I was too busy this Easter to blog.  So here is an Easter Egg for everyone out there.  A bit late, but it’s a good one.  Two pieces of advice hard won for your life, if you will listen.  Don’t force kids to eat what they don’t want, it only turns food into a battleground.  Food should be wrapped in memories of love, not war.  And don’t shout at them for dropping stuff.

Eggs; by Susan Wood

Morning broke like an egg
on the kitchen floor and I hated
them, too, eggs, how easily they broke
and ran, yellow insides spilling out, oozing

and staining, the flawed
beneath what’s beautiful. And I hated
my father, the one ****
in the henhouse, who laid the plate

on the table and made me
eat, who told me not to get up
until I was done, every
bite. And I hated how I gagged and cried, day

after day, until there was no time
left and he’d give in and I’d go off
to school like that, again, hungry.
But why did I hate eggs

so much? Freud, old banty rooster, who
knew a thing or two about such things, might say
I hated my self, hated the egg
growing in secret deep inside my body,

the secret about to be spilled
to the world, and maybe I did.
Or maybe it’s the way the egg
repeats itself again and again, a perfect

oval every time, the way I found myself
furious, standing by my own child’s bed
holding a belt, and hit, and saw her face
dissolve in yolk.
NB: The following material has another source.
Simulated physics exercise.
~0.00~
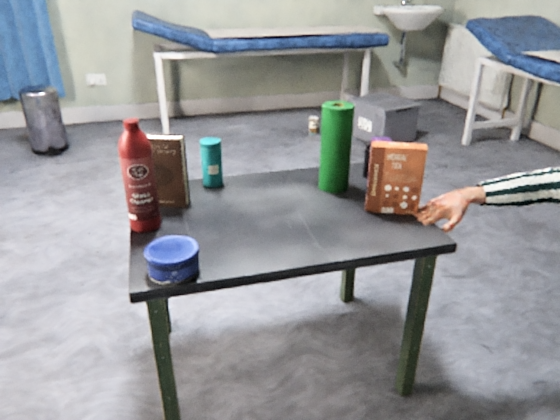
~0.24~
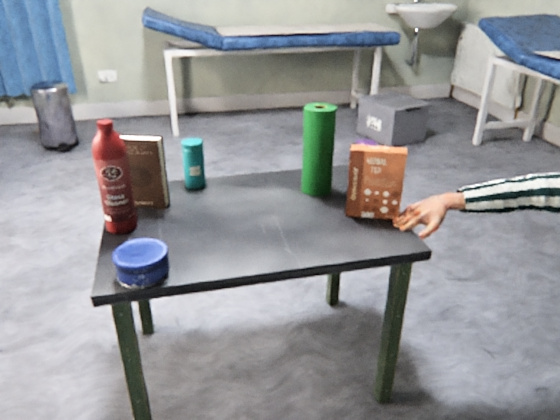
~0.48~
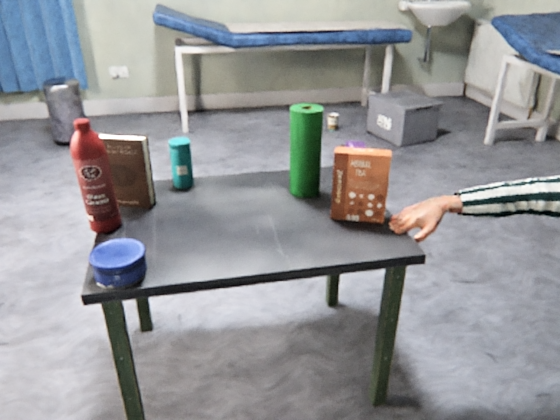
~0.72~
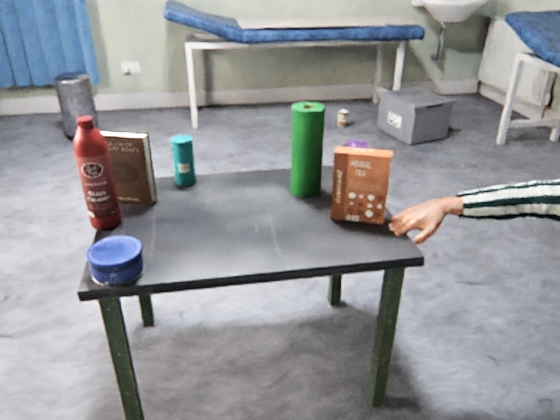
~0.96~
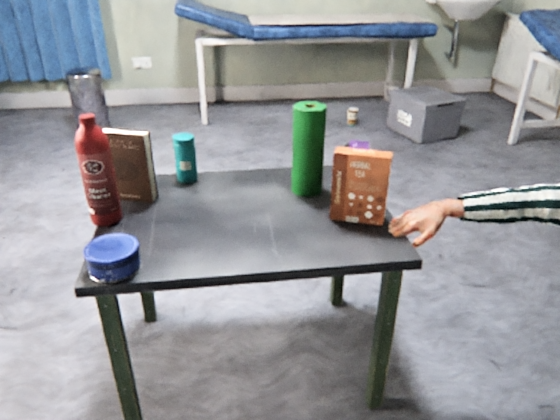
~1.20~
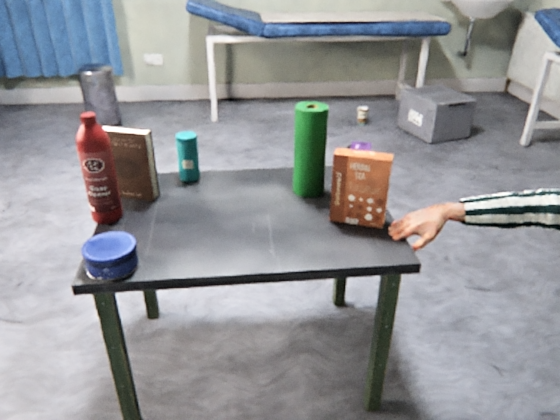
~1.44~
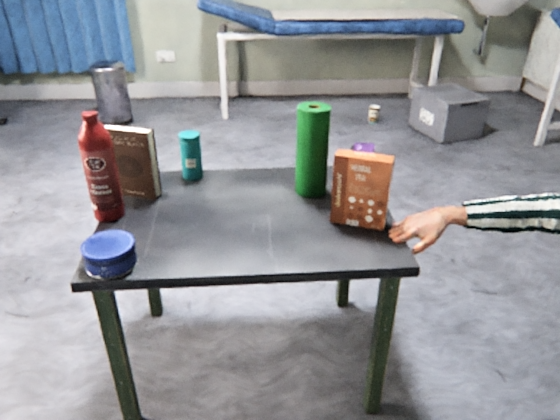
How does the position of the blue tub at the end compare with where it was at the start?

But that doesn’t say

enough about why we hoard
our hurts like golden eggs and foolishly
wait for them to hatch, why
we faced each other across the table,

my father and I, and fought
our battles over eggs and never fought
with them, never once picked up
those perfect ovals and sent them singing

back and forth across the room, the spell
broken like shells, until we were
covered with them, our faces golden
and laughing, both of us beautiful and flawed.